Per quanto riguarda poi l'invocato principio della tutela del legittimo affidamento, la Corte di cassazione lo ritiene inconferente al caso in esame perché l'articolo 10 dello Statuto dei diritti del contribuente limita gli effetti della tutela alla sola esclusione delle sanzioni e degli interessi, senza incidere in alcun modo sull'obbligazione tributaria, che resta dovuta.
La Corte conclude, perciò, che, in assenza di un "presupposto per la restituzione" posteriore al pagamento, idoneo a spostare la decorrenza del termine biennale di decadenza, stabilito dall'articolo 21, comma 2, Dlgs 546/1992, il termine in parola non può che essere fatto decorrere dalla data del versamento dell'Iva. Per cui, essendo pacifico che i pagamenti indebiti d'imposta siano avvenuti dal 1998 al gennaio 2004, l'istanza di rimborso proposta solo il 31 marzo 2006 è da ritenersi senz'altro tardiva.

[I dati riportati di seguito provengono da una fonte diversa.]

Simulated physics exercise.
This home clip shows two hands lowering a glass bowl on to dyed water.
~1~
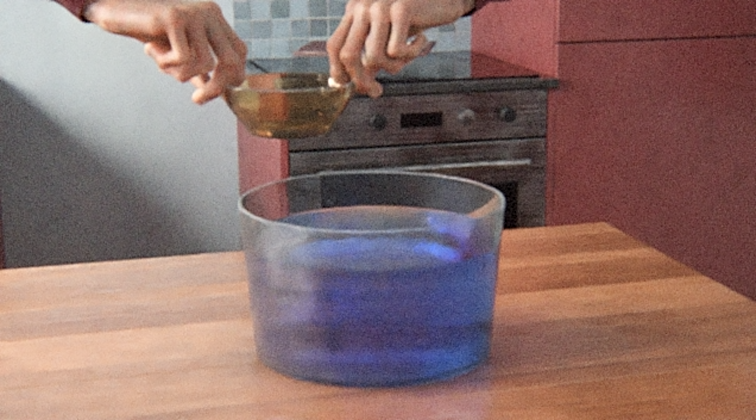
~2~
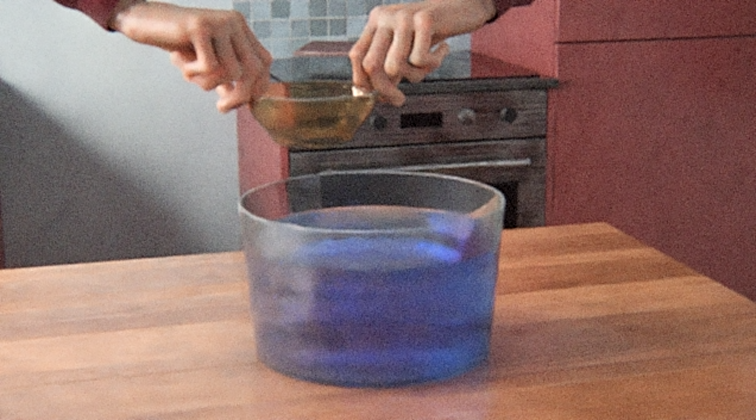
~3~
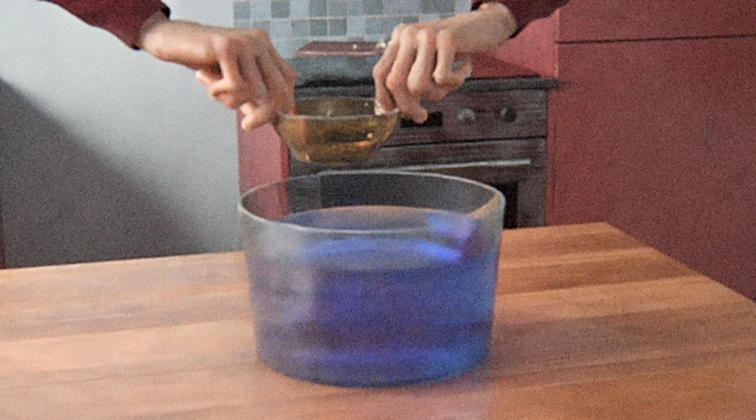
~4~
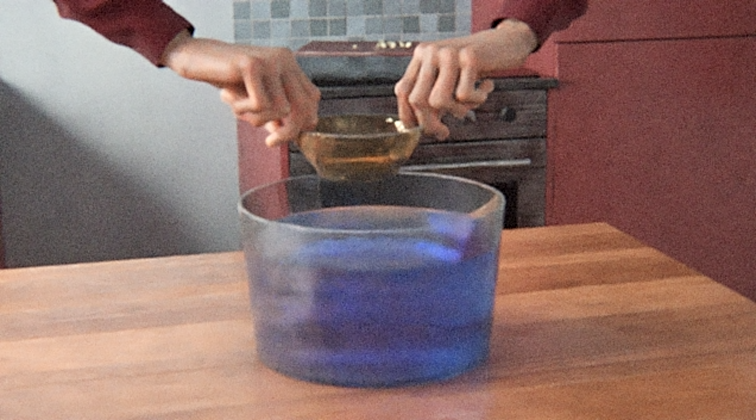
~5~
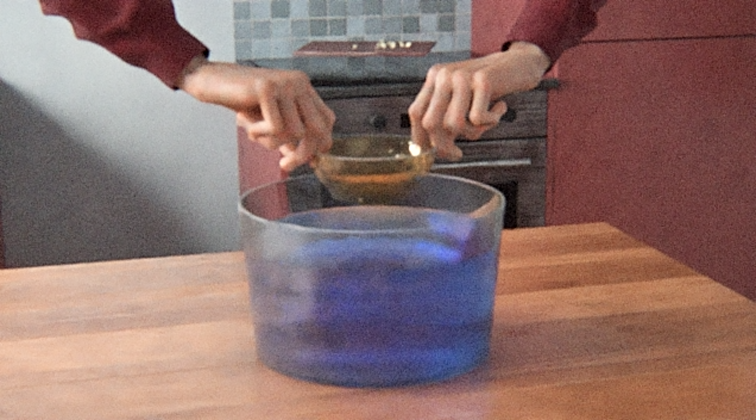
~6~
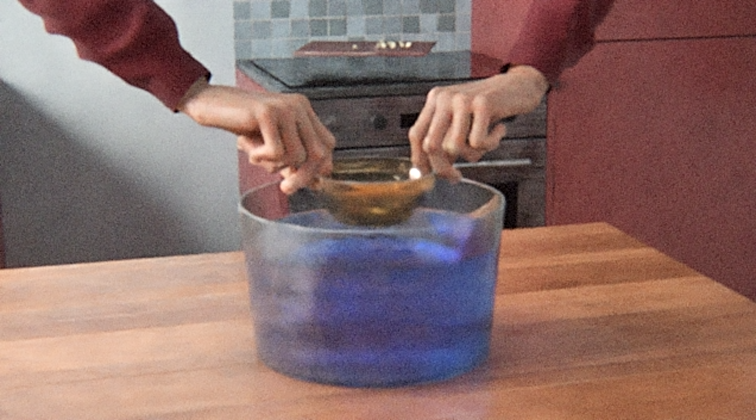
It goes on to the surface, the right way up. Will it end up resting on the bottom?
No, it stays on top.
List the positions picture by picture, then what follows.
Bowl (288, 104) empty; above the big tub, in the first frame.
Bowl (312, 112) empty; coming down, in the second frame.
Bowl (335, 129) empty; lower, in the third frame.
Bowl (358, 146) empty; lower still, in the fourth frame.
Bowl (371, 168) empty; close to the surface, in the fifth frame.
Bowl (372, 191) empty; just over the surface, in the sixth frame.
Soon after, the bowl dips into the dyed water.
Later, it bobs and steadies.
In the end, the bowl floats with about half of its side showing.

La sentenza rinvia il caso a giudice di altra sezione della Commissione tributaria regionale, il quale, oltre ad attenersi al principio di diritto sopra richiamato, provvederà all'esame delle questioni relative al dedotto obbligo risarcitorio dell'Amministrazione finanziaria ai sensi dell'articolo 2043 del codice civile ovvero indennitario per indebito arricchimento ai danni della medesima, ai sensi dell'articolo 2041 del codice civile, proposte dal contribuente nei gradi di merito, ritenute assorbite dall'impugnata sentenza.